The number one New York Times best-selling author of Beautiful Boy explores the transformation of Jarvis Jay Masters, who became one of America's most respected Buddhist practitioners during his two decades in solitary confinement in San Quentin.
Jarvis Jay Masters' early life was a horror story whose outline we know too well. Born in Long Beach, California, his house was filled with crack, alcohol, physical abuse, and men who paid his mother for sex. He and his siblings were split up and sent to foster care when he was six, causing him to progress quickly to juvenile detention, car theft, armed robbery, and ultimately San Quentin. While in prison, he was set up for the murder of a prison guard, a crime that landed him on death row, where he's been since 1986.

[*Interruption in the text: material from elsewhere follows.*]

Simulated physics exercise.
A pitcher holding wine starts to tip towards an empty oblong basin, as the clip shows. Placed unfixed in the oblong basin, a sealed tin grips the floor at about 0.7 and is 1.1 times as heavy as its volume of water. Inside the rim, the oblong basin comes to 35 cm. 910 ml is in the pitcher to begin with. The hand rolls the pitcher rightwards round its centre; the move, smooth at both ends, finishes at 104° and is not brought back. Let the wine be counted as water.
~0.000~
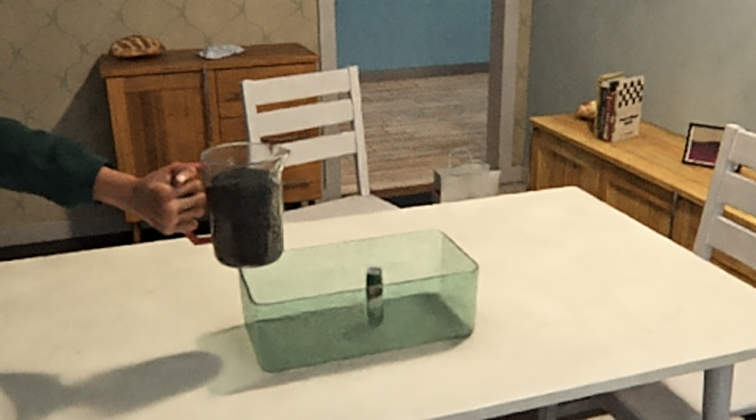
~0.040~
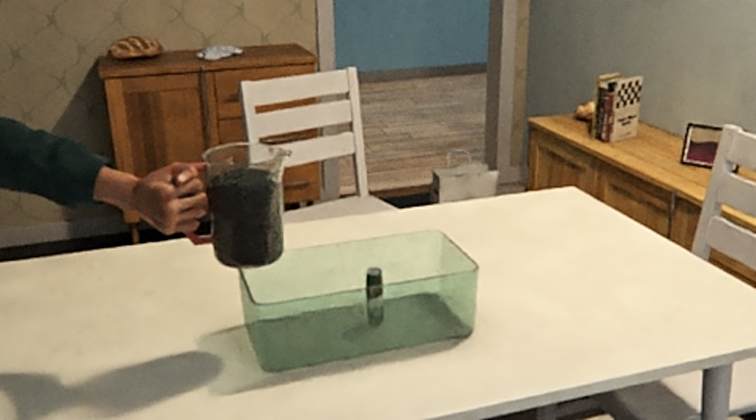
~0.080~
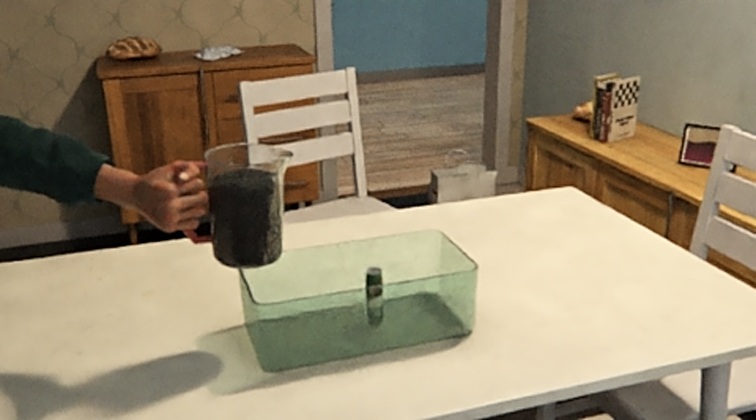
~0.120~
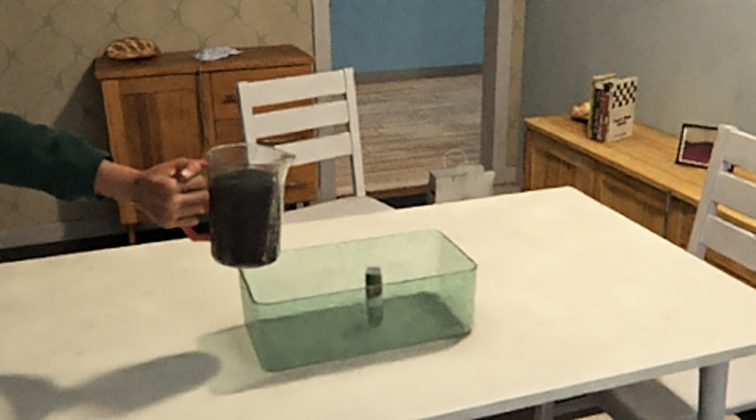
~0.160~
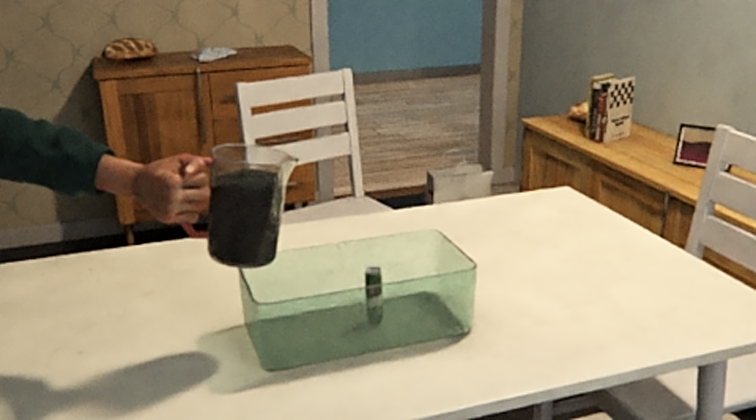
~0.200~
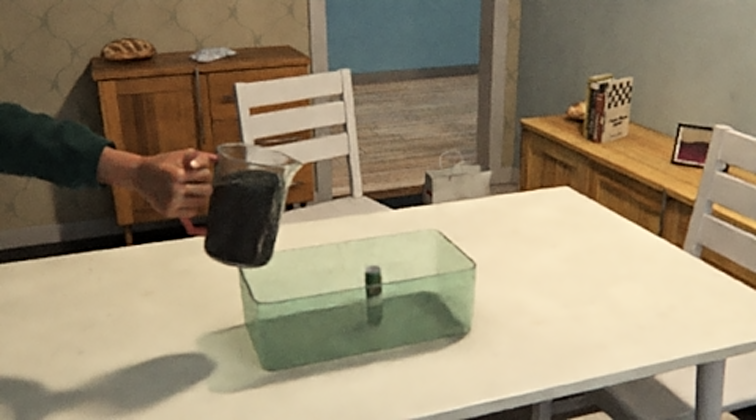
A hand in a dark green sleeve reaches in from the left of a dining room, seen from slightly above, holding a clear pitcher of dark liquid. On the white table, a translucent green oblong basin holds a small dark upright tin, with white chairs and wooden cabinets behind. The hand slowly tilts the pitcher rightwards, gently at first, while the view drifts very slightly.
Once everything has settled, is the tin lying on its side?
No, upright.
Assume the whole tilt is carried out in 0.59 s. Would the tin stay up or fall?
Then the tin tumbles.
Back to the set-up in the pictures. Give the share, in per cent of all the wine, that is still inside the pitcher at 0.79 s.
Some 40 per cent.
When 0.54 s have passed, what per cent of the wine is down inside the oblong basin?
About 1 per cent.
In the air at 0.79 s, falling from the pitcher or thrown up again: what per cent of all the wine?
Near 16 per cent, I'd say.
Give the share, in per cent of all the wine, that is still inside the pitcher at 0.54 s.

At the time of his murder trial, he was also in solitary confinement and spent 22 years in a five-foot-by-11-foot cell. This is where The Buddhist on Death Row takes off. With uncanny clarity, David Sheff describes Masters' path to enlightenment - from being sullen and violent to discovering how easy and how hard it is to just sit and breathe, how those minutes spawn heightened perception and deepened compassion, the right way to remember one's pain, and much more. Sheff does a brilliant job of portraying Masters' gradual but profound transformation from a man who was once dedicated to hurting others to instead stopping brawls in the prison yard, talking prisoners out of suicide, and counseling high school kids by mail.
Along the way, Masters becomes drawn to the principles that Buddhism espouses - compassion, sacrifice, and living in the moment - and he gains the attention of prominent Buddhist practitioners, including Pema Chodron, the most popular Buddhist cleric after the Dalai Lama. And while he is still in San Quentin and still on death row, he is a renowned Buddhist thinker who shows us how to ease our everyday suffering, relish the light that surrounds us, and endure the tragedies that befall us all.